What can controversies and ideas about “the American South” and the Mississippi Delta tell us about the study of race, regionalism, and rhetoric?
Third, how are race, rhetoric, and regionalism figured in ideas about Africa that circulate in American public life?
Another workshop goal is to advance participants’ progress on their own projects. We welcome participants at every stage of the writing process (including those whose projects are, at present, little more than ideas). Each participant will be asked to share a brief summary of work-in-progress for peer review.
Kundai Chirindo is Associate Professor in the Rhetoric and Media Studies department at Lewis & Clark College in Portland, Oregon. A rhetorical scholar interested in discourses that relate to the African continent, Kundai’s work centers on discursive practices that contest, contribute to, and ultimately constitute ideas of Africa in American public life. Through exploring these themes, he contributes to scholarly conversations in rhetorical studies, environmental communication, African and African American Studies, and war and peace studies. His critical essays, commentaries, and book reviews have appeared in Advances in the History of Rhetoric (now Journal for the History of Rhetoric), Argumentation & Advocacy, Quarterly Journal of Speech, Rhetoric & Public Affairs, Women’s Studies in Communication, and in edited volumes.
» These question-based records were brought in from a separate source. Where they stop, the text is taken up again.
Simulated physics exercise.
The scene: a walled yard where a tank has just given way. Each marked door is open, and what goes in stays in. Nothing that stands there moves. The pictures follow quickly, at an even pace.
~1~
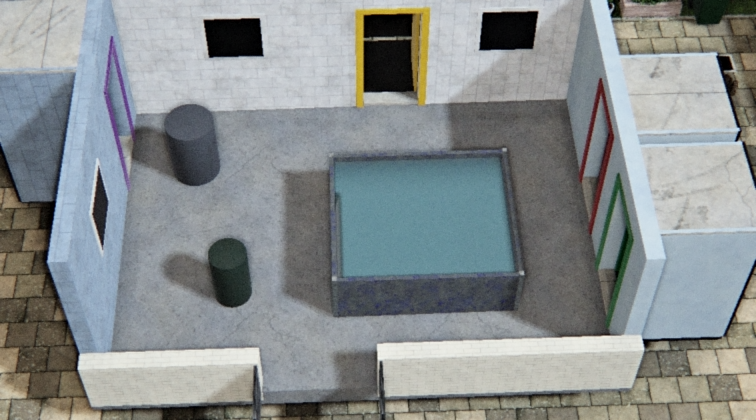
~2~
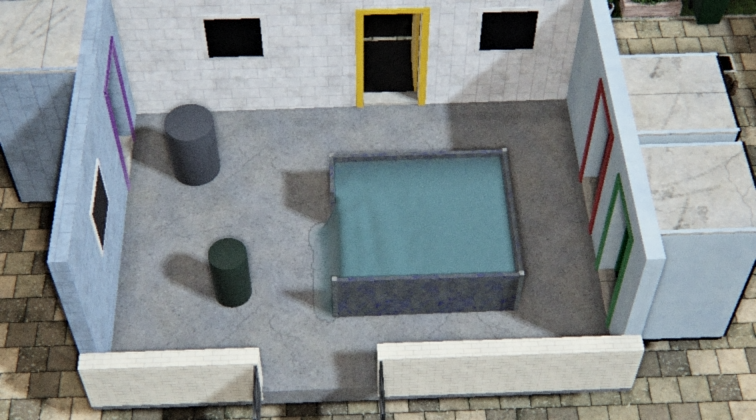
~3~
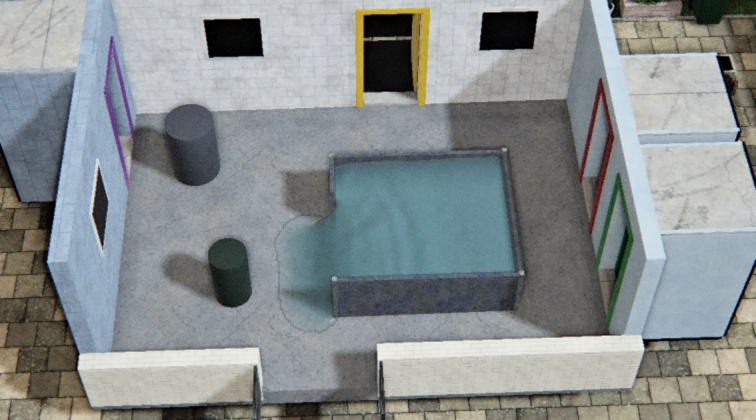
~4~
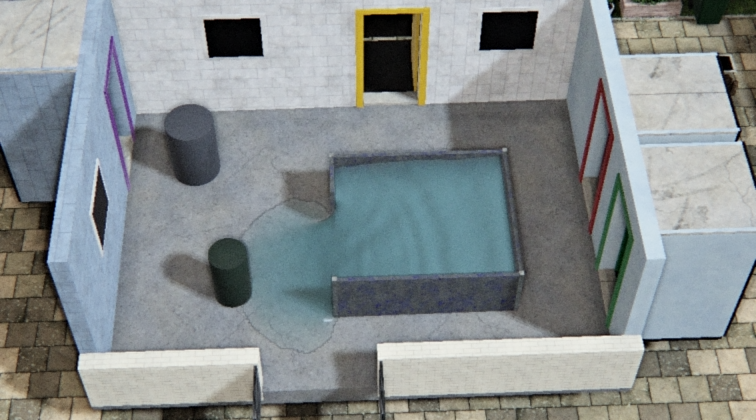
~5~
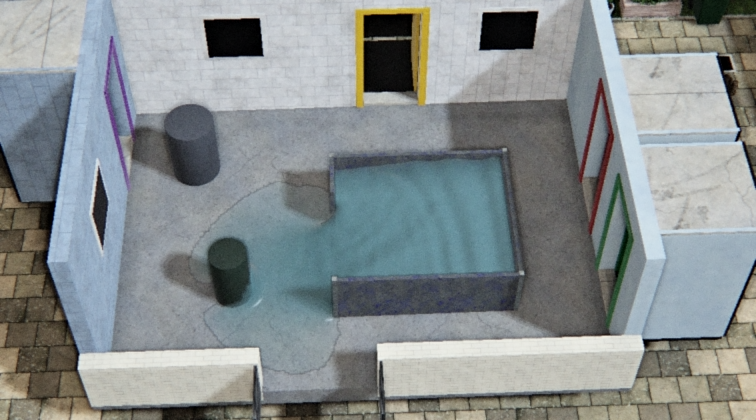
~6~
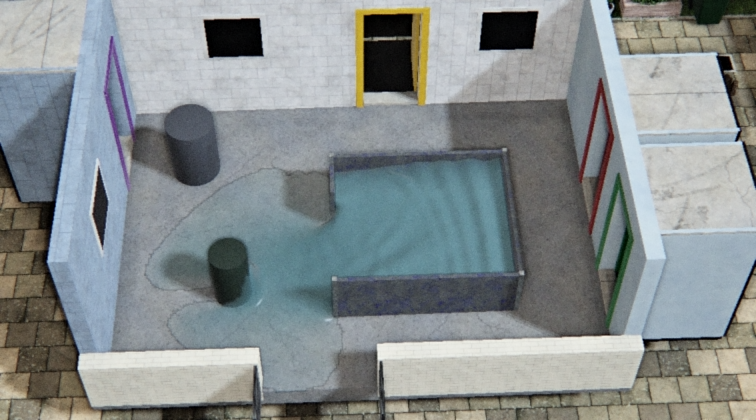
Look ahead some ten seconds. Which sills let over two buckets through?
In the end: The green door holds within the limit; the purple door floods; the yellow door floods; the red door holds within the limit.
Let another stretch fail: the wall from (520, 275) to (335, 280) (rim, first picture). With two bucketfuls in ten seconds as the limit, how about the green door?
One by one: The green door takes more.
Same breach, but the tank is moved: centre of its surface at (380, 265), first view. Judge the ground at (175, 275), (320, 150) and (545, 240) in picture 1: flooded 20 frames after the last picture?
In that order: Awash, flooded, dry.
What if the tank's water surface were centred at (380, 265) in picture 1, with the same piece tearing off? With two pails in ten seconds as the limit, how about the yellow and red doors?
My reading: The yellow one is over, the red one lets more in.
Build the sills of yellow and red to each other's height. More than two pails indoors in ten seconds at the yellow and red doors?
Then: Yellow stays under; red floods.
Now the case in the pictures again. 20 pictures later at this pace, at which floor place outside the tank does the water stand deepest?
I would point to (210, 188).
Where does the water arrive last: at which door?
It is the green-painted one.
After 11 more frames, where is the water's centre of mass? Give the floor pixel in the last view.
At about (302, 265).
A moment on, water covers 35 % of the floor; the green door not reached, the purple door wet at the sill, nothing in, the yellow door not reached, the red door not reached.
Next, water covers 40 % of the floor; the green door not reached, the purple door under two buckets in, the yellow door not reached, the red door not reached.
Then, water covers 50 % of the floor; the green door not reached, the purple door over two buckets in, the yellow door not reached, the red door not reached.
Later, water covers 80 % of the floor; the green door not reached, the purple door far over two buckets in, the yellow door over two buckets in, the red door wet at the sill, nothing in.
In the end, water covers 100 % of the floor; the green door under two buckets in, the purple door far over two buckets in, the yellow door over two buckets in, the red door under two buckets in.
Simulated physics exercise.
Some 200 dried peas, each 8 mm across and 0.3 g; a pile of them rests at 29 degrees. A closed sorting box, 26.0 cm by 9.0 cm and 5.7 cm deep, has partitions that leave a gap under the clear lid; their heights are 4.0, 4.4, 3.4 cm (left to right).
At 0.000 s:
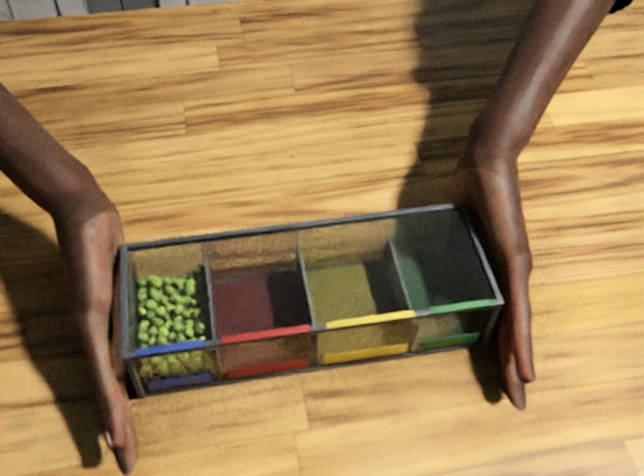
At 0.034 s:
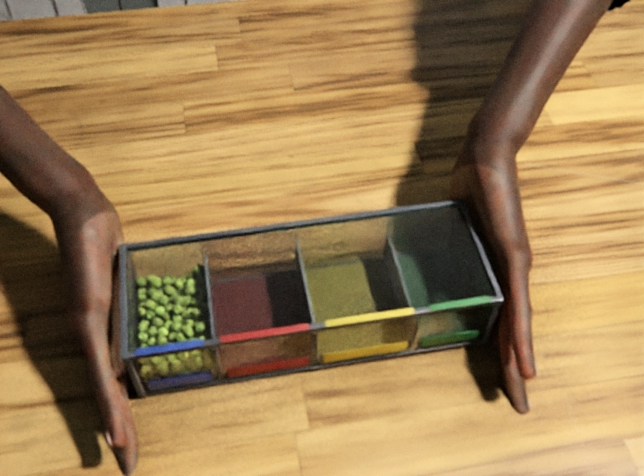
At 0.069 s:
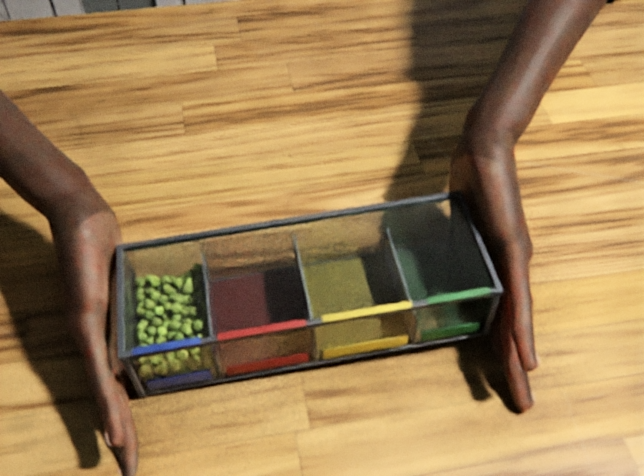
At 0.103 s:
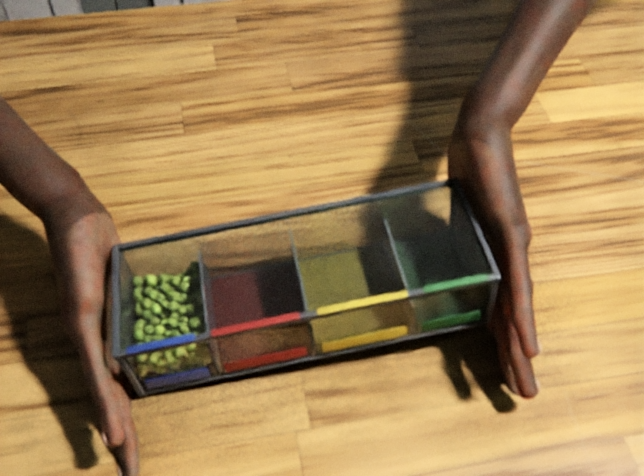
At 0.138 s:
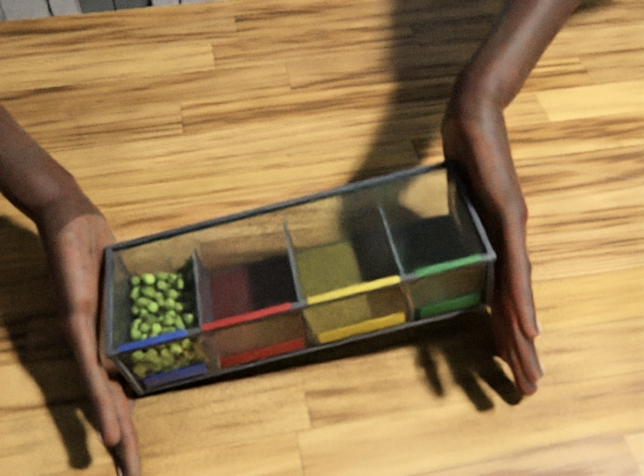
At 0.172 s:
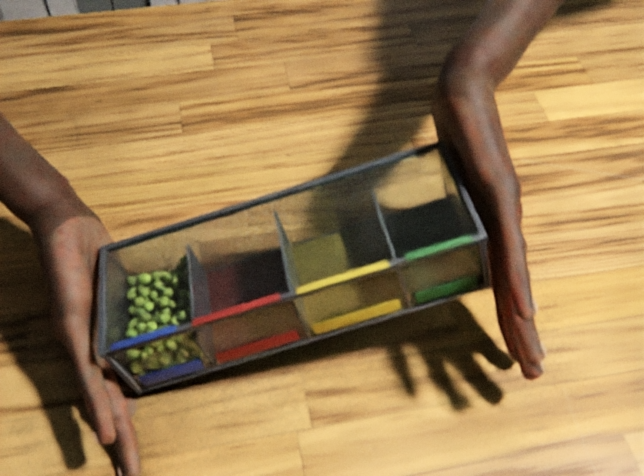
Two hands tilt a clear divided box, raising its right end, green peas at left.
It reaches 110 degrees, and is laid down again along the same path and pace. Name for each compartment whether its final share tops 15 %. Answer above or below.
Red: Below, blue: Above, green: Below, yellow: Below.
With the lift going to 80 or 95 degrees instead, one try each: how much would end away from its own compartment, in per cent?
Some 0 and 0 per cent.
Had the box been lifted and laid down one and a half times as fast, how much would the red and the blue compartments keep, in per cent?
Red 0, blue 100.
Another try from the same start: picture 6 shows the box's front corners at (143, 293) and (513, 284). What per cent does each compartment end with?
Red 10, blue 70, green 20, yellow 0.
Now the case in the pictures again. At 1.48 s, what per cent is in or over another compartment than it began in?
Some 0 per cent.
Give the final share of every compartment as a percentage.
Red 0; blue 100; green 0; yellow 0.
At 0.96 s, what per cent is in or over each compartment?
Red 0; blue 100; green 0; yellow 0.
Then, at 0.96 s, tilt 110 degrees; blue 100 %.
After 1.48 s, tilt 49 degrees; blue 100 %.
After 2.06 s, tilt 0 degrees; blue 100 %.
By 2.6 s all is still; red 0 %, blue 100 %, green 0 %, yellow 0 %.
Dave Tell is Professor of Communication Studies at the University of Kansas. He is the author of Confessional Crises and Cultural Politics in Twentieth-Century America (Penn State University Press, 2012) and Remembering Emmett Till (University of Chicago Press, 2019). Remembering Emmett Till was listed as a 2019 book of the year by the Economist and winner of the Mississippi Historical Society’s 2020 McLemore Prize. Professor Tell is a former fellow of the National Endowment for the Humanities and a codirector of the Emmett Till Memory Project. His writing on the Till murder has been published in the New York Times, Chicago Tribune, Atlantic Monthly, LitHub and a wide range of academic journals. He is a past president of the American Society for the History of Rhetoric and the inaugural Public Humanities Officer for the Rhetoric Society of America.